As to premixed vs powder, that's not the distinction I'm making. All the
gums I'm using came to me premixed. I'm distinguishing between pure high
quality gum acacia mixed with nothing but water and a preservative, and
whatever that other stuff is, that is full of sediment and doesn't dry
in the bottom of the vial to a hard transparent amber disk if left
overnight but stays a gummy black mess that is a royal pain to dig out
of the bottom of the vial. That's the distinction I'm making.

But the bigger point is that while this information may be interesting
from the point of adding data to the stream, it should not be taken as
an endorsement or condemnation of any particular gum in a general sense.

When I posted the thing about the Formulary gum, it was only because
someone had asked me recently what gum I used, and I had answered, so I
thought I should let people know that the gum I was talking about is no
longer available. I shouldn't have added that I don't recommend the new
Formulary gum, because obviously people like that gum or they wouldn't
keep carrying it. What I should have said, and what I said later, and
what is more consistent with my philosophy, is that I don't particularly
like the gum that they're selling now, but that's just me, and I
wouldn't want to influence anyone else's choice.
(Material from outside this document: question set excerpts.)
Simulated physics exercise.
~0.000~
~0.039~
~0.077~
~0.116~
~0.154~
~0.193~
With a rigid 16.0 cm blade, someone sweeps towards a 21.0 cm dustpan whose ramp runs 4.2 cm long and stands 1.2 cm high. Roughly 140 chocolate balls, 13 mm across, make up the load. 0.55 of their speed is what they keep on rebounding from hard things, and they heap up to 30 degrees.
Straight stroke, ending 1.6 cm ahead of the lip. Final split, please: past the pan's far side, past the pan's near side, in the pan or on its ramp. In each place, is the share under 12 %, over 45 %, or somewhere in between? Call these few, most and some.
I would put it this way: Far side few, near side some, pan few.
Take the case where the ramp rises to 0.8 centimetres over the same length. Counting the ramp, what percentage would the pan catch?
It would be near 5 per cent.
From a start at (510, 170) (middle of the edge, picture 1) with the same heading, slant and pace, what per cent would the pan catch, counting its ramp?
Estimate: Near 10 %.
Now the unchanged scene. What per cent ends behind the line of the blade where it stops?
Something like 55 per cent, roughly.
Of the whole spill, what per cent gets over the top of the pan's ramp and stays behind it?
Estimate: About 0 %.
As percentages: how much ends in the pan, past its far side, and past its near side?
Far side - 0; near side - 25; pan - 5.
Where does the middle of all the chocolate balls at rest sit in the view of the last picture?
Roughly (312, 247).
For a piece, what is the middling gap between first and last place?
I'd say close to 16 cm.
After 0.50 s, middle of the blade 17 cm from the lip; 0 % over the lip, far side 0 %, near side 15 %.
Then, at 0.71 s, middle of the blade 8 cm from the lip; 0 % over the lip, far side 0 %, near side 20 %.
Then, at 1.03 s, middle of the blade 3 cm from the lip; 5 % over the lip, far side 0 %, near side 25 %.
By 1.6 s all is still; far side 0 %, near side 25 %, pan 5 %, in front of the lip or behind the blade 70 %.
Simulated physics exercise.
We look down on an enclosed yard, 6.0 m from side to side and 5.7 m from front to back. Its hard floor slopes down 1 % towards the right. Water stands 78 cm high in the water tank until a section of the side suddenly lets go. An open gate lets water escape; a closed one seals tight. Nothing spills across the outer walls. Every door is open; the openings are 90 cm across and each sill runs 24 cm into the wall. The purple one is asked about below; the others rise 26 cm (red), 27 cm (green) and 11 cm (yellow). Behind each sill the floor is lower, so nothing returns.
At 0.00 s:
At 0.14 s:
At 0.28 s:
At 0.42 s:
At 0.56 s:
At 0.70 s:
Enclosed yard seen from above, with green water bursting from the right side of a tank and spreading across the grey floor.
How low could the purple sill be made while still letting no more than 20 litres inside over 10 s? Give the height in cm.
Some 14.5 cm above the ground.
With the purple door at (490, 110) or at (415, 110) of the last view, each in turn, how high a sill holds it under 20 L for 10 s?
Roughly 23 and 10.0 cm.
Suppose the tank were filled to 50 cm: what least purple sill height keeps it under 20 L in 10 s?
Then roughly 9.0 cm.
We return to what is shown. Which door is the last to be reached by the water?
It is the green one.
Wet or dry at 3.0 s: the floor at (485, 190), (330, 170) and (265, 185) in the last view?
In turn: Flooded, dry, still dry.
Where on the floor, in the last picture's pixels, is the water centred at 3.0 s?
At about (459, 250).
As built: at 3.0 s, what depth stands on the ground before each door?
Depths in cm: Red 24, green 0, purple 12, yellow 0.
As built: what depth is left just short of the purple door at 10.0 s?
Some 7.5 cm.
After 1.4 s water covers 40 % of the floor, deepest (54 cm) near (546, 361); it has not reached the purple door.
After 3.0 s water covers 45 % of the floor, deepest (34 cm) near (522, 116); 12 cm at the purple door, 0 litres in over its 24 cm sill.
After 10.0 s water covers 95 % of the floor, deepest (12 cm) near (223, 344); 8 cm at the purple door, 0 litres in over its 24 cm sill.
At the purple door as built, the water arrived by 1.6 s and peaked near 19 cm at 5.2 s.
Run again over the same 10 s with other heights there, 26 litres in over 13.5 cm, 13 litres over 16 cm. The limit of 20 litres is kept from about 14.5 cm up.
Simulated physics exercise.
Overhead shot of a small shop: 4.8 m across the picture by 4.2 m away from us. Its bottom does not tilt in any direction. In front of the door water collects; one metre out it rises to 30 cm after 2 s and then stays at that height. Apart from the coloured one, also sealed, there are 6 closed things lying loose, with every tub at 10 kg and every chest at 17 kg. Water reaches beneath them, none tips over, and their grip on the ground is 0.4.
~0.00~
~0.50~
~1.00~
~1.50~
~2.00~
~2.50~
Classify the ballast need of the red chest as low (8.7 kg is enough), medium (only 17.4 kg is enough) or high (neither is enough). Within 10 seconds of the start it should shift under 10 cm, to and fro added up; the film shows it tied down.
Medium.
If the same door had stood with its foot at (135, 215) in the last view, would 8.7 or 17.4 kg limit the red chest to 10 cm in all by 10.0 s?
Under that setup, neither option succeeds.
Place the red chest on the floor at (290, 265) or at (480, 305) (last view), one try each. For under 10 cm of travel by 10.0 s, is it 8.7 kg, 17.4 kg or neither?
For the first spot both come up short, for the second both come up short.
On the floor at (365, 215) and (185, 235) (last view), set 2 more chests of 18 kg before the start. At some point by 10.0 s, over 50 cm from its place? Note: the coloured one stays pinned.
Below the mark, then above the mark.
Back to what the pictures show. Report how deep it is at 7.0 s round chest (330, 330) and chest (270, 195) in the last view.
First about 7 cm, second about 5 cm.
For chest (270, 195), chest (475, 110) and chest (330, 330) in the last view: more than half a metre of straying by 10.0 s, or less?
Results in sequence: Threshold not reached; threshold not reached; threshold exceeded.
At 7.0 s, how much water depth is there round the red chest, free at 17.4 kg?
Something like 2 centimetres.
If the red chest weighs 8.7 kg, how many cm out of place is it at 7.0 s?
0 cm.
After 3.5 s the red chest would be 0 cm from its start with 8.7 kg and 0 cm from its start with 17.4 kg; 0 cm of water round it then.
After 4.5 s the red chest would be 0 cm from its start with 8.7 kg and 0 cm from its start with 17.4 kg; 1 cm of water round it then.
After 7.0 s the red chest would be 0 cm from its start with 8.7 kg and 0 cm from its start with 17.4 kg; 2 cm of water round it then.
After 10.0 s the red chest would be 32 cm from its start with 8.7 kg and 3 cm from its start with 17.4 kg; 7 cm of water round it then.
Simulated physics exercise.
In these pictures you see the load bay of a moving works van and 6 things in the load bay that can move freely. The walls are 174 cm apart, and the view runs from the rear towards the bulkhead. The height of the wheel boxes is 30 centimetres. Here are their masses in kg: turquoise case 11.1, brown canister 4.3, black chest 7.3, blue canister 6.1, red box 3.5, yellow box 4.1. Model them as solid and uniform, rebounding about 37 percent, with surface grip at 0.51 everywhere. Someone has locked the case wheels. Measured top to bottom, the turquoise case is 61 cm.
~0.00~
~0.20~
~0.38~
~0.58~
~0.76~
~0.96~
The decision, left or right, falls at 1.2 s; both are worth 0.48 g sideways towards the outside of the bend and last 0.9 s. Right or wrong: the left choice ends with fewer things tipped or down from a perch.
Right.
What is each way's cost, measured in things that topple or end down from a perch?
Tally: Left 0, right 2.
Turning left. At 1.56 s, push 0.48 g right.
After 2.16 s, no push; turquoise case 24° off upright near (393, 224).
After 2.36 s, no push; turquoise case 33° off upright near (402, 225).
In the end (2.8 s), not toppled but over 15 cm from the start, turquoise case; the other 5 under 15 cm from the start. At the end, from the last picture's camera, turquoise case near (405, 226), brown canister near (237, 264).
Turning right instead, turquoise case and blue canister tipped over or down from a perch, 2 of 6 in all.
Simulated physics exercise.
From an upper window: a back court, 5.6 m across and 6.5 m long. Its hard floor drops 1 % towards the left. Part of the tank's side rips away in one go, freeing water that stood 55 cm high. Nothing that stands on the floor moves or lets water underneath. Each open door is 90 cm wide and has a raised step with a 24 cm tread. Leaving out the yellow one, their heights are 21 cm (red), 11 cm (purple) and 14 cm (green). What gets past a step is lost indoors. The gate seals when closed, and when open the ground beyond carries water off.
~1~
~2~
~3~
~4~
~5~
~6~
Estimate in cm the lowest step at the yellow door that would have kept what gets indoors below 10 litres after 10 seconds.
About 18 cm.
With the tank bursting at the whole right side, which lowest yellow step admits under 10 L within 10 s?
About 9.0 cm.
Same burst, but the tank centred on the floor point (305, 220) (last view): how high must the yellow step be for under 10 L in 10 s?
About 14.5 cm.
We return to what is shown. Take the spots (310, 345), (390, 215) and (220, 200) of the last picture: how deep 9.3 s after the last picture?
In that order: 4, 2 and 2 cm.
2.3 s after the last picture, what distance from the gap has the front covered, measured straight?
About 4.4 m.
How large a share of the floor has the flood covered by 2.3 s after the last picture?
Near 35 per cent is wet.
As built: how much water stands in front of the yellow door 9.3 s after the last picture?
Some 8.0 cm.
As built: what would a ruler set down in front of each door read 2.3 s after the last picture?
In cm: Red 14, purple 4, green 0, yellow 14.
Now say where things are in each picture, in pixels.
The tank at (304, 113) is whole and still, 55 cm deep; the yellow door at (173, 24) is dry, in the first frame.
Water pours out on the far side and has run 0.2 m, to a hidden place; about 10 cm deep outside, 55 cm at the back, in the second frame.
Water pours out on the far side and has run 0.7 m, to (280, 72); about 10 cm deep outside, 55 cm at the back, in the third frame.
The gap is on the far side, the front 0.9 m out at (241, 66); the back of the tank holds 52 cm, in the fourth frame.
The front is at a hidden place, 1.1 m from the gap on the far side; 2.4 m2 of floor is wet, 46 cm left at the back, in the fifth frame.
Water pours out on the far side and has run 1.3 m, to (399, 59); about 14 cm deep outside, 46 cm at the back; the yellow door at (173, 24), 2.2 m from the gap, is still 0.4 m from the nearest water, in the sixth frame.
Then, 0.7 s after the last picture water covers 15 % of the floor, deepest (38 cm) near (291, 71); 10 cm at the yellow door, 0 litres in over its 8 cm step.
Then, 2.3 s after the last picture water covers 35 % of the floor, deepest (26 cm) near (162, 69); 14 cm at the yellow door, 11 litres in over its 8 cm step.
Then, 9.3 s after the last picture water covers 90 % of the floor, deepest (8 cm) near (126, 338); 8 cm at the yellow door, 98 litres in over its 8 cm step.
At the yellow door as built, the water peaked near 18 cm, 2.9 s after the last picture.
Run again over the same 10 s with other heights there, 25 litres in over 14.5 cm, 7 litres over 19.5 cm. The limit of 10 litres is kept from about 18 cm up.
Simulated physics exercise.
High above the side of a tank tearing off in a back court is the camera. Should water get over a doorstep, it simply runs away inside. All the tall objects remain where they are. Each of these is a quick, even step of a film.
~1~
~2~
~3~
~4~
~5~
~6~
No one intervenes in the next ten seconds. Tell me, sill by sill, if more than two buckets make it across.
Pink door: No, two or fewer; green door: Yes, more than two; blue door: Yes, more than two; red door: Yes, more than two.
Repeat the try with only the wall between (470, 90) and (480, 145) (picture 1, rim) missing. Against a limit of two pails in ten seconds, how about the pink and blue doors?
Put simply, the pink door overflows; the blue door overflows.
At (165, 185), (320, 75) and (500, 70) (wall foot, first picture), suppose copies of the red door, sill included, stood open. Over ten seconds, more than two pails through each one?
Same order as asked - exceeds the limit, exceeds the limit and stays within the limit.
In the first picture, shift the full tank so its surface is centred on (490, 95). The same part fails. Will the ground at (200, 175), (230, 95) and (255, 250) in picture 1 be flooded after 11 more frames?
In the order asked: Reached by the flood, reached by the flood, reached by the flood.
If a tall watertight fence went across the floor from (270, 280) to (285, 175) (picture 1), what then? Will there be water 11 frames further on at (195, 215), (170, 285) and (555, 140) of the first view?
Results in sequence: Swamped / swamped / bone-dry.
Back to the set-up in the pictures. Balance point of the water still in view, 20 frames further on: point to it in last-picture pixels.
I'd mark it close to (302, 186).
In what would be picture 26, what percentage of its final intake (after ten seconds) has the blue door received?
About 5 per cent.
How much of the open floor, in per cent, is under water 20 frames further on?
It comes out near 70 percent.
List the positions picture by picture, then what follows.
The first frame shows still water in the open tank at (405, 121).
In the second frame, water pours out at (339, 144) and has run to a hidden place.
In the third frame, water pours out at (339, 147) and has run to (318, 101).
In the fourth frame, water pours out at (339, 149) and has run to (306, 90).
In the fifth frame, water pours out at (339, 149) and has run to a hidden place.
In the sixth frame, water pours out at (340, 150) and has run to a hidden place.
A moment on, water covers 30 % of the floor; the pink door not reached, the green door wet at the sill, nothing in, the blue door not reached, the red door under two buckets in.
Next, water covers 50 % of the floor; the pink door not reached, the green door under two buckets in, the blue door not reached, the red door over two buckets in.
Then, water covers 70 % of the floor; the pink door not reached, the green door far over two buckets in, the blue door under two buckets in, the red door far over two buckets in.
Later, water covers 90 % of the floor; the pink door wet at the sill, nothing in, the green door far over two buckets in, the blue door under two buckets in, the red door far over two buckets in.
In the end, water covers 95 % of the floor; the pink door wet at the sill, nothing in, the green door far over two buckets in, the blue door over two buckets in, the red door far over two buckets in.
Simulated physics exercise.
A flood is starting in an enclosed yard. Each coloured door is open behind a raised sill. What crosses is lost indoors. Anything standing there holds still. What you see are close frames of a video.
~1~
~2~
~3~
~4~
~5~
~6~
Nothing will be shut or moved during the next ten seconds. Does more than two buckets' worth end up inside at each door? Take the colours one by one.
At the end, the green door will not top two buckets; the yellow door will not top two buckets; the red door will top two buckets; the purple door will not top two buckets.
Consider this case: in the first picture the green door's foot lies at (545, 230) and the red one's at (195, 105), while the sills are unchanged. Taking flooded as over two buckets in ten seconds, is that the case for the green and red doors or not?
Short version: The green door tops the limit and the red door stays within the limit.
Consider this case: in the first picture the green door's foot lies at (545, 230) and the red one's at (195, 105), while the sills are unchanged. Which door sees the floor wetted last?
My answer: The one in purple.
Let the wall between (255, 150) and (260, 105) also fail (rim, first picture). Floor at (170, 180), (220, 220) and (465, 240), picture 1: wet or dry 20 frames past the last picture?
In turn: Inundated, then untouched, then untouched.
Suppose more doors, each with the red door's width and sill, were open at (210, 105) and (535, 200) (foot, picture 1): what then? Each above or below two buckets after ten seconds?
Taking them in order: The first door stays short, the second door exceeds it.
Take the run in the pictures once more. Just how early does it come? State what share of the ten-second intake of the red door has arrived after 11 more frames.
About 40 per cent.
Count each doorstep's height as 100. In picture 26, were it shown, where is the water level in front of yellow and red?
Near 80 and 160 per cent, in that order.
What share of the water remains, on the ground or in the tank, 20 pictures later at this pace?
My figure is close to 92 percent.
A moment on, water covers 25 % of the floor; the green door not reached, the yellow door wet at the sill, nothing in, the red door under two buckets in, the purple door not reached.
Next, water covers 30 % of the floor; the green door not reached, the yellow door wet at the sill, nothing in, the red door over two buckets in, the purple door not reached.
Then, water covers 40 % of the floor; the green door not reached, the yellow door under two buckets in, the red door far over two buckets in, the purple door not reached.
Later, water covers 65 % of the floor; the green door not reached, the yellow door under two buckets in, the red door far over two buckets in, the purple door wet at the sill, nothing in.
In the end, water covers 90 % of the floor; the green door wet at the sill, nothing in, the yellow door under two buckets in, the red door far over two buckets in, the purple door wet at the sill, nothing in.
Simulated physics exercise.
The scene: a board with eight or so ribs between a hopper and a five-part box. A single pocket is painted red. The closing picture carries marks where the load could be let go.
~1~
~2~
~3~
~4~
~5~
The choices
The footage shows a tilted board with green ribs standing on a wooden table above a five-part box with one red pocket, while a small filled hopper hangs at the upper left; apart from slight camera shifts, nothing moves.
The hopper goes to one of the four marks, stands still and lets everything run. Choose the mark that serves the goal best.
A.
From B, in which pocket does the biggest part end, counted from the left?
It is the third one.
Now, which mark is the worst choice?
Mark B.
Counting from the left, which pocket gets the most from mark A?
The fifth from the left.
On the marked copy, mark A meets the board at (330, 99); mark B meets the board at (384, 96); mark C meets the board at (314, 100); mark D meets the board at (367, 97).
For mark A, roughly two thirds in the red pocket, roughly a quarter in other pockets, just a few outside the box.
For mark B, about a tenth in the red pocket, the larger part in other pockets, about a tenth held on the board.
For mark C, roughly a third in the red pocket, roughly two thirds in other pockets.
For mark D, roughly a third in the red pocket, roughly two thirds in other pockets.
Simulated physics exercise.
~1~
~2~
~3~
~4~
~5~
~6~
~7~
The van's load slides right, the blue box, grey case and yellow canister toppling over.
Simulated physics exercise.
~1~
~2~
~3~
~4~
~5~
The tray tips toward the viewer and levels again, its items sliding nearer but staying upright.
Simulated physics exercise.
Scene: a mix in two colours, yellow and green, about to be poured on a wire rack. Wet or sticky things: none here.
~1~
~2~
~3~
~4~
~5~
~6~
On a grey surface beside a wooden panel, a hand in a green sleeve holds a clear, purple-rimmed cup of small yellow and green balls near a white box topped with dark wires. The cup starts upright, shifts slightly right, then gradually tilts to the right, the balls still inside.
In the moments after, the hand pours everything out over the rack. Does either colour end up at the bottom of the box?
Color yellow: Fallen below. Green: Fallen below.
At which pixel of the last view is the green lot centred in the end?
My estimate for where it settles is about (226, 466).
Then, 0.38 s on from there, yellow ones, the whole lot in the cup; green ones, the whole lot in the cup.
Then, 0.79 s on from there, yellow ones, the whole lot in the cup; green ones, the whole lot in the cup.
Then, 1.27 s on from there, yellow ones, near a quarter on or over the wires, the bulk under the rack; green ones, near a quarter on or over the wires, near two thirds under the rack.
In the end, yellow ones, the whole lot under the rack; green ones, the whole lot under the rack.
Sam (the man smiling in the corner) has got the right idea: just do it
and don't talk about it. I have long believed that gum printing can't be
taught but must be learned through experience, I've never tried to
teach anyone how to print gum, although I have answered questions when
asked, and I've tried to counter misinformation when I see it. But in
the end, nothing that's said here is going to help anyone learn how to
print gum; the only way you can learn how to print gum is by printing
gum. So we should probably all go off and print gum. My 17cents worth.